Il professor Vincenzo Galasso, docente di Economia politica all’università Bocconi di Milano, spiega che «le Comunità Autonome potevano emettere titoli con tassi d’interesse di poco superiori al governo centrale. Inizialmente, i tassi erano abbastanza bassi da permettere il rifinanziamento. Adesso che il tasso del governo centrale tocca il 7,5% sugli interessi, le Comunità Autonome non riescono più ad accedere al rifinanziamento». Tagliati i flussi dall’imposta immobiliare, persa la possibilità di reperire capitali freschi sui mercati esterni, le regioni hanno ritrovato ossigeno in una legge di gennaio del governo Rajoy, che permetteva, se necessaria, un’anticipazione dei flussi di Iva e Irpef per far fronte alle spese. Neanche questo meccanismo si è rivelato utile e i governi locali si sono trovati costretti a chiedere aiuti diretti.

Il problema è stato anche politico e strutturale. Il professor Tommaso Nannicini, docente di Politica economica all’università Bocconi, osserva che la facilitazione di accesso al credito, la mancanza di meccanismi di gestione, e l’assenza di un patto di stabilità tra Stato e Comunità Autonome, oltre alle aspettative di crescita sostenuta, hanno creato una struttura di soft budget constraint. Significa che sono mancati gli incentivi necessari ad un più severo rigore da parte dei politici locali. Si pensi, per avere un termine di paragone, a quello che è accaduto in Europa tra controllo centrale e i paesi periferici come Italia e Grecia prima della crisi del debito sovrano, o ad alcune regioni italiane (ad esempio la Sicilia).

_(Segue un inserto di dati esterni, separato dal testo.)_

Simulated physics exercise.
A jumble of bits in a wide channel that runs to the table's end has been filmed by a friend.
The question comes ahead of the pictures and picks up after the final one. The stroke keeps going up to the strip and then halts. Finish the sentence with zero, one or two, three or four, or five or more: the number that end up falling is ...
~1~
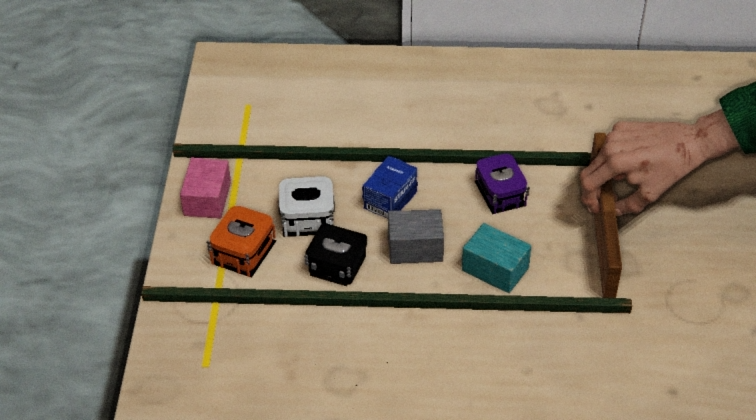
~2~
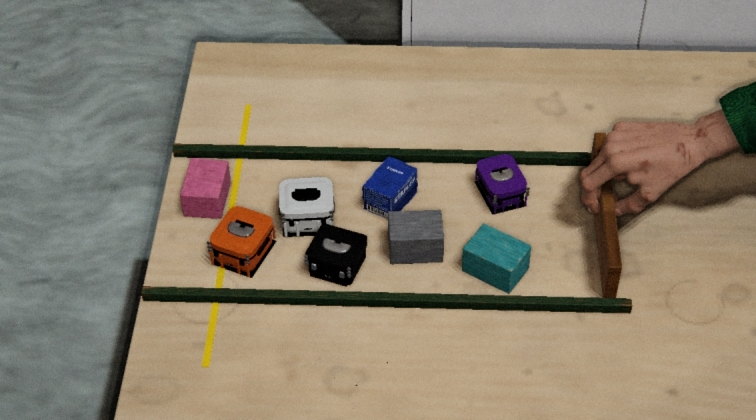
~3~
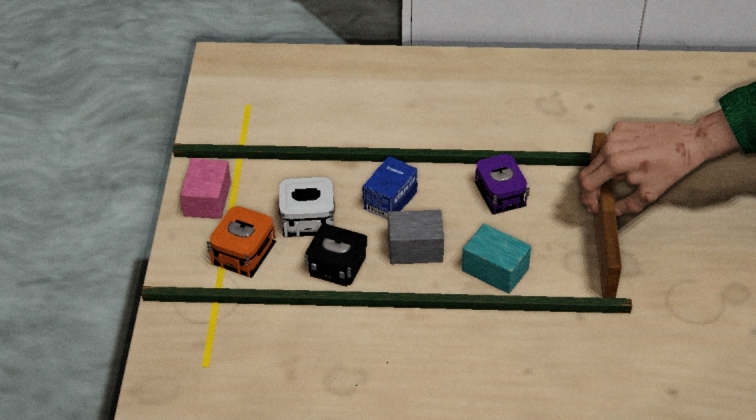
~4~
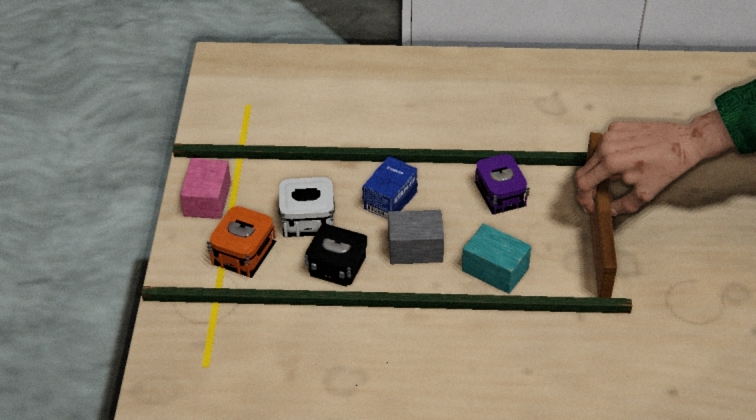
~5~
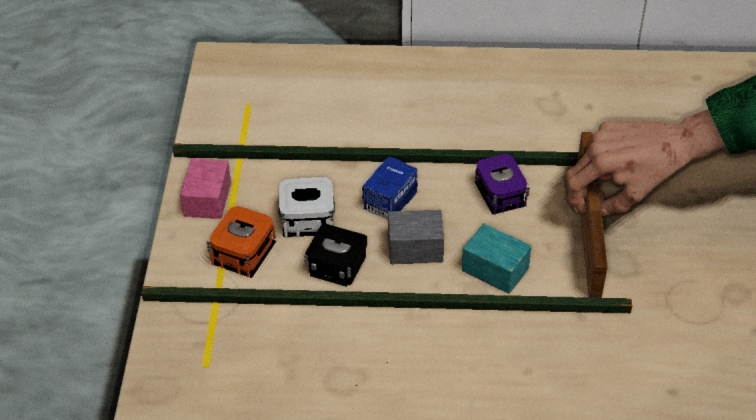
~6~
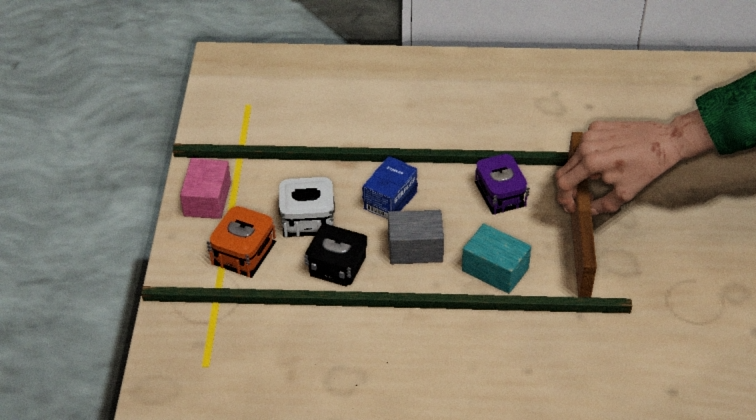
The number that end up falling is three or four.
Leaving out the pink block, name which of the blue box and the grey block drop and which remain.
Looking at the two, the blue box stays up top and the grey block stays up top.
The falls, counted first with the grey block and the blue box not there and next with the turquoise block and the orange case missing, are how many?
First try 2, second try 2.
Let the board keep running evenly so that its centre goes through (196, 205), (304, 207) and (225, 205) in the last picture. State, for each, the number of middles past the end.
Past the end: 5, 0 and 4.
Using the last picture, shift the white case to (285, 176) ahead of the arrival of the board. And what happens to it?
Result: It comes off.
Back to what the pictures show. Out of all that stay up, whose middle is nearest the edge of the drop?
Nearest at the end: The blue box.
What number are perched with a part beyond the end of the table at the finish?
That adds up to 1.
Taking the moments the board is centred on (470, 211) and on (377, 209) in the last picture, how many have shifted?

L’insostenibilità dei debiti locali ha rialzato i tassi sui mercati finanziari e la Spagna rischia di vedersi bloccate le possibilità di accesso al credito. Quali strade restano aperte per Rajoy ora che il decentramento ha rivelato i propri limiti? Una via è seguire l’esempio dei tagli a livello centrale, ma come sottolinea il professor Andrea Giuricin, ricercatore presso l’università Bicocca di Milano e l’Istituto Bruno Leoni, non c’è né il coraggio né la volontà politica per prendere sulle proprie spalle la responsabilità delle politiche d’austerity. Un’altra via è il commissariamento delle Comunità Autonome, magari, come dice il professor Galasso, con interventi ad hoc senza sconvolgere la struttura federale in un paese culturalmente avverso al potere centralizzato; se anche decidesse su questa strada, Rajoy avrebbe dovuto agire prima per rassicurare i mercati finanziari, sicurezza che sembra oramai compromessa. In più, i 18 miliardi del fondo votato il 13 luglio, nonostante Moody’s lo vedesse positivamente, non sono che un piccolo intervento di sostegno davanti alla voragine strutturale che si è creata.

La preoccupazione è un’altra, come nota ancora il professor Nannicini: ora che Valencia ha ammesso la necessità di aiuti dal centro e il debito delle Comunità Autonome si è rivelato insostenibile, il pericolo è di una “corsa al default”, ovvero che i governi locali si rincorrano a chiedere l’accesso ai fondi sbloccati dal governo centrale, accelerando il crollo sistemico del paese. Ed è quello che sembra accadere proprio in questi giorni. 

Sono queste le ragioni del fallimento di ieri all’asta dei titoli pubblici spagnoli? Sì, secondo il Wall Street Journal che riporta la situazione critica della Spagna e i timori dei mercati finanziari di comprare titoli del suo debito. Giunti ieri ad un tasso del 7,51% per i titoli decennali, quel che gli analisti pensano è che sarà necessario l’intervento diretto della Bce per il bail-out spagnolo. Tuttavia, l’asta odierna, con cui il Tesoro ha collocato oltre 3 miliardi di titoli a 3 e 6 mesi – con un tasso del 2,65% per i primi, rispetto al 2,36% dello scorso giugno, e del 3,95% per i secondi, contro i 3,23% di giugno – ha visto una buona risposta da parte degli investitori, con un tasso di copertura salito a 3,02 rispetto al 2,82 della scorsa emissione. Staremo a vedere se si è trattato soltanto un episodio.